According to IGN, Bethesda announced and released The Elder Scrolls V: Skyrim Anniversary Edition for the Nintendo Switch 2 on December 9. The game is priced at $59.99 for new buyers, but owners of the Switch Anniversary Edition get a free upgrade to play on Switch 2. Owners of the base Skyrim game on Switch can buy an Anniversary Upgrade for $19.99. This version includes the base game, three expansions, and exclusive Nintendo content like the Master Sword and Hylian Shield from The Legend of Zelda: Breath of the Wild.
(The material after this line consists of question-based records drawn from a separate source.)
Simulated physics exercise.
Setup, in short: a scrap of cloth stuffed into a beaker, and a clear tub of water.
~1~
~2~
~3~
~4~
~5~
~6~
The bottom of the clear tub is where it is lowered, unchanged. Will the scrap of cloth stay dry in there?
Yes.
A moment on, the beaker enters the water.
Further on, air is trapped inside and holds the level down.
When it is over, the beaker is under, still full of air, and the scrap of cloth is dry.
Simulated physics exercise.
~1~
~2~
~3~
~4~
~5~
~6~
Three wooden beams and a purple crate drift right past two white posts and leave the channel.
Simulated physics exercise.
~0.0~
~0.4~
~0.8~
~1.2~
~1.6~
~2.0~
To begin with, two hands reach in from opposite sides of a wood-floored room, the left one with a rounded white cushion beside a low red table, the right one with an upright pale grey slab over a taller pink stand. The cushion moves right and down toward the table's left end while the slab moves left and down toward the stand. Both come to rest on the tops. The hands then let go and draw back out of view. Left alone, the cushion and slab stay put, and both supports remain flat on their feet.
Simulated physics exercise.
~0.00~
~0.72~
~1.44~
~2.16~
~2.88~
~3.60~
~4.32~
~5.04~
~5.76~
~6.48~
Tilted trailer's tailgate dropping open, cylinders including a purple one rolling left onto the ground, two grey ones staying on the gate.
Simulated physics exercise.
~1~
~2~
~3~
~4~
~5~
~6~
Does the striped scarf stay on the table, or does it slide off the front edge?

It also features enhanced resolution, improved load times, and performance optimizations that leverage the Switch 2’s more powerful hardware.
The Eternal Milk Run
Look, at this point, Skyrim releasing on a new platform is less of a news story and more of a seasonal tradition. It’s like the swallows returning to Capistrano, but instead it’s Todd Howard porting the Dragonborn to another piece of hardware. And honestly? It’s a smart, low-effort business move. The game is a known quantity, it sells, and putting it on a hot new console like the Switch 2 is basically free money. The added Zelda gear is a cute, platform-specific touch that shows they’re at least trying to make it feel fresh. But let’s be real: we’re all just waiting to see if it eventually gets ported to a smart fridge.
The Shadowdrop Strategy
Here’s the thing: the more interesting part of this story isn’t Skyrim itself. It’s Bethesda’s apparent new love for the shadowdrop. Todd Howard told GQ he likes to “just announce stuff and release it,” and he even teased that the recent Oblivion remaster was a “test run” for this tactic. He floated the idea that The Elder Scrolls 6 could just “appear” one day. Now, that’s probably a bit of hopeful misdirection—a game of that scale leaking is inevitable—but it signals a shift. In an era of endless hype cycles and broken promises, just putting a finished product out there feels almost radical. It builds instant goodwill, assuming the product is actually good.
Winners and Upgrade Paths
So who wins here? Obviously, Nintendo Switch 2 owners get a massive, polished RPG with a decade’s worth of content right at launch, which is a huge win for the console’s library. The folks who already bought the Anniversary Edition on Switch also come out looking pretty smart with their free upgrade—a consumer-friendly move that’s becoming less common. The pricing feels about right, too. $60 for a new, enhanced version on new hardware is standard, and the $20 upgrade path for base-game owners is a fair ask for all the added Creation Club content and enhancements. The real loser, as always, is the meme community, which now has to update its “Skyrim on everything” graphics. Again.